5) Move to a system where every news item becomes a “post”, complete with text, and audio/video where appropriate. This makes it linkable, commentable, and bloggable. That would let me consume an hourly newscast in so many different ways.

6) Make every page commentable. Seems like that is already part of your list. Check.

7) REALLY open up your archives. This is Long Tail stuff. I love the Gzowski tribute page and would love the ability to really dive back into your stuff. See BBC Backstage (http://backstage.bbc.co.uk/) for their thinking. Heck, talk to the Beeb to learn more.

8) Build a great search engine for searching this archive. Make pieces in your archive findable through Google.

9) Continue to shine the light on your processes by letting your journalists/editors/etc. really blog (see: http://www.bbc.co.uk/blogs/theeditors). The “Letters from the Editor in Chief” are a good start.

10) Continue the kind of independent blogging you are letting Tod Maffin do.

11) Set up a french equivalent as well.

12) Get rid of real player feeds and switch to podcasts/mp3s.
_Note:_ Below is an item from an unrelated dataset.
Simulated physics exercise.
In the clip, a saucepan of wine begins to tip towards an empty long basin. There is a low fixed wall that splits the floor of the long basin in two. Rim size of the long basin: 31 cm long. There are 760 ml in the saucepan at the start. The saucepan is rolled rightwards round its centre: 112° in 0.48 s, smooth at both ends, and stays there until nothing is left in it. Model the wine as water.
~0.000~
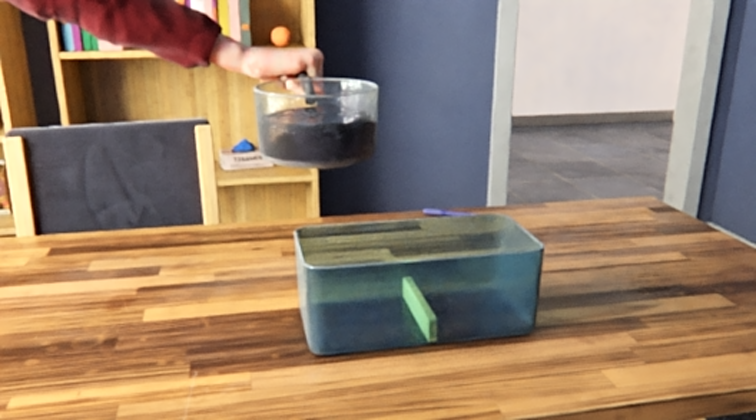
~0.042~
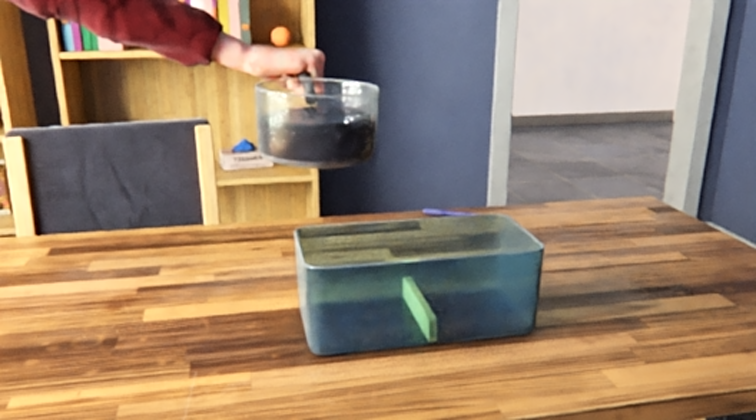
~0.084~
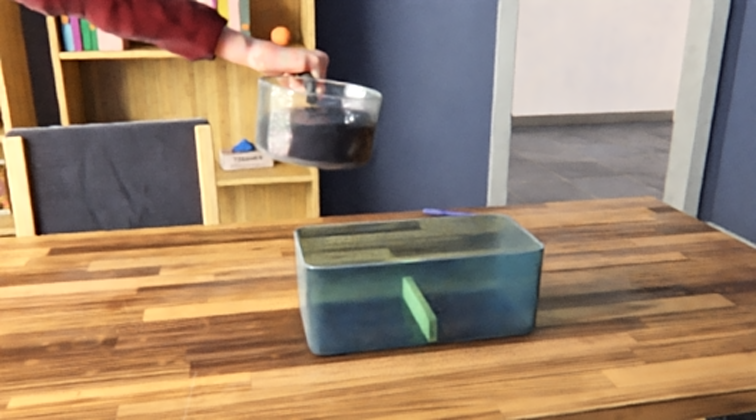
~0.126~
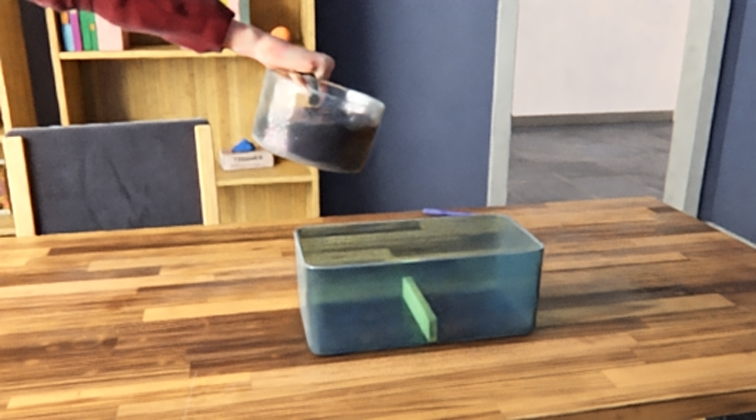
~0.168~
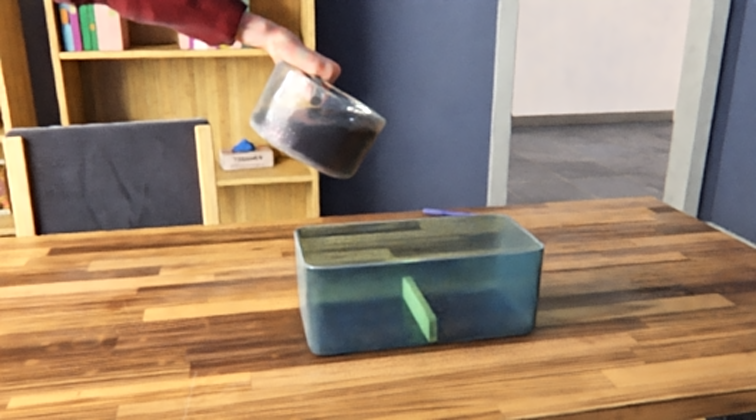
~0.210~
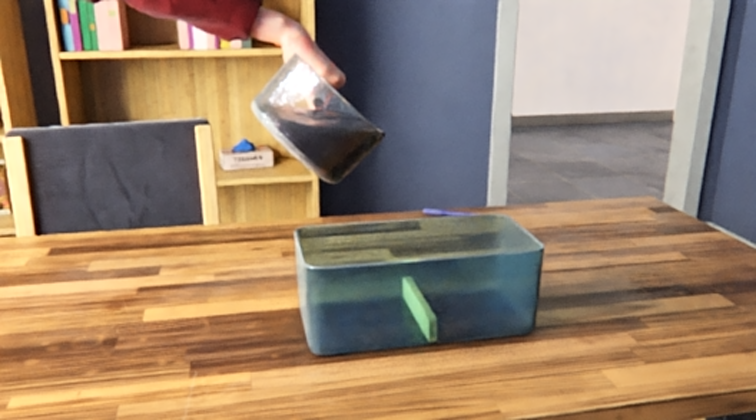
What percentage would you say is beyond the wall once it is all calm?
I would put it at about 28 per cent.
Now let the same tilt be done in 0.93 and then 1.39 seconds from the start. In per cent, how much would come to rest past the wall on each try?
Try 1: Approx. 45 %; try 2: Approx. 55 %.
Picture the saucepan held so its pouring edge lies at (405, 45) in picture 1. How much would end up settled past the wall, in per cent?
Then I'd expect something near 60 per cent.
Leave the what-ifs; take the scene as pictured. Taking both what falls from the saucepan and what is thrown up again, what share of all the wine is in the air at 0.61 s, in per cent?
Around 8 per cent of the liquid is in flight.
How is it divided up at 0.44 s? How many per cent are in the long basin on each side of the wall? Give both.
About 22 % left, 4 % right.
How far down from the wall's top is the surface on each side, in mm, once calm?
It's around 10 mm on the left side and around 22 mm on the right side.
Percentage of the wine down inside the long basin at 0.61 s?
88 per cent, give or take a little.
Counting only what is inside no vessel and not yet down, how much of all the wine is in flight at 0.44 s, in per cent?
Around 52 percent.
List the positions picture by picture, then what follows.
Tilt 0°; pouring edge (376, 87); surface from (260, 118) to (372, 114); the long basin's rim runs from (300, 248) to (525, 232); the wall's top is at (419, 297), in the first frame.
Tilt 2°; pouring edge (377, 89); surface from (260, 118) to (373, 115), in the second frame.
Tilt 8°; pouring edge (380, 96); surface from (259, 117) to (373, 116), in the third frame.
Tilt 18°; pouring edge (382, 107); surface from (257, 116) to (375, 117), in the fourth frame.
Tilt 31°; pouring edge (383, 121); surface from (255, 112) to (378, 120), in the fifth frame.
Tilt 45°; pouring edge (380, 137); surface from (254, 105) to (376, 124); 1 per cent is over the edge, in the sixth frame.
After 0.44 s the tilt is 110° and 22 per cent is still to pour, 21 is left of the wall and 4 right of it.
After 0.61 s the tilt is 112° and 4 per cent is still to pour, 68 is left of the wall and 20 right of it.
After 0.79 s the tilt is 112° and 0 per cent is still to pour, 62 is left of the wall and 23 right of it.
After 0.98 s the tilt is 112° and 0 per cent is still to pour, 66 is left of the wall and 28 right of it.
In the end 66 per cent lies left of the wall, 28 right of it and 6 outside.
13) Continue to improve your RSS feeds by putting the full text in your feeds.

14) Take a bow for the good stuff you are doing: strong regional RSS feeds, putting up video newscasts, steadily improving program-centric pages.
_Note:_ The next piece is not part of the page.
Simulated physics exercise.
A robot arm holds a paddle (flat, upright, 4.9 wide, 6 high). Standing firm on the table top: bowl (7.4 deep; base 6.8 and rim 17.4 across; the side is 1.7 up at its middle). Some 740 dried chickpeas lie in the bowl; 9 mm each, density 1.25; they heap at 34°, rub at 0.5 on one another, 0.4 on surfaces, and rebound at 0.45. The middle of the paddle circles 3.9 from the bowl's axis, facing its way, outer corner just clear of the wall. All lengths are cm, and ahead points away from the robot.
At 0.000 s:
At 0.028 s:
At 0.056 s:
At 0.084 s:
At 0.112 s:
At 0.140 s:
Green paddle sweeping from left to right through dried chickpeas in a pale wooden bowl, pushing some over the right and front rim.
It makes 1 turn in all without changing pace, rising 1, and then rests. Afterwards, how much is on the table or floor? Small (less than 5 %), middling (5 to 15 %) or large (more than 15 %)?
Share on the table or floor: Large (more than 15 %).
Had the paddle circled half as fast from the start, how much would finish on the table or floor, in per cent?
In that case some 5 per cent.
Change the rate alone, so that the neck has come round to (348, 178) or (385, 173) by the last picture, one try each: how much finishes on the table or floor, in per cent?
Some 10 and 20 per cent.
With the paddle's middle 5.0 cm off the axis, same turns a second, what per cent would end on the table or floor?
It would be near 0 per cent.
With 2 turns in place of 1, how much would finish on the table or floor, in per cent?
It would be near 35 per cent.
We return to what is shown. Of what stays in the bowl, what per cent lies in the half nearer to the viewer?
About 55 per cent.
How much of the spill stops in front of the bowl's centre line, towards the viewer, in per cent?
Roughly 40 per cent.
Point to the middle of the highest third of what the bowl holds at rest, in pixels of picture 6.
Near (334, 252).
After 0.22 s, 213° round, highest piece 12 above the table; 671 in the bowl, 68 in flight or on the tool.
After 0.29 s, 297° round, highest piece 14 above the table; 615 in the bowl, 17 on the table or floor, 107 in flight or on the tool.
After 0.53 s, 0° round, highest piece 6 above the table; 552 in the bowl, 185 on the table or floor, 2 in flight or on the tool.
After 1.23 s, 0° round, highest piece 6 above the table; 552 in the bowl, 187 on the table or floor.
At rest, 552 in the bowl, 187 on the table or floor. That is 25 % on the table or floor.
15) Don’t ever, ever, ever do something as stupid as let your site go down for several days. Not that you’d ever let that happen, right?

16) Keep improving your mobile content. I like it, and I read it every day.

17) Think about radical things like podcasts voicemail comments. See here: http://blogs.reuters.com/2007/01/29/drone-drone-drone/

18) Do a better job of using the Web when you do investigative journalism. See: http://www.cbcwatch.ca/?q=node/view/2197

19) Keep asking questions.

Any one else want to add to this list?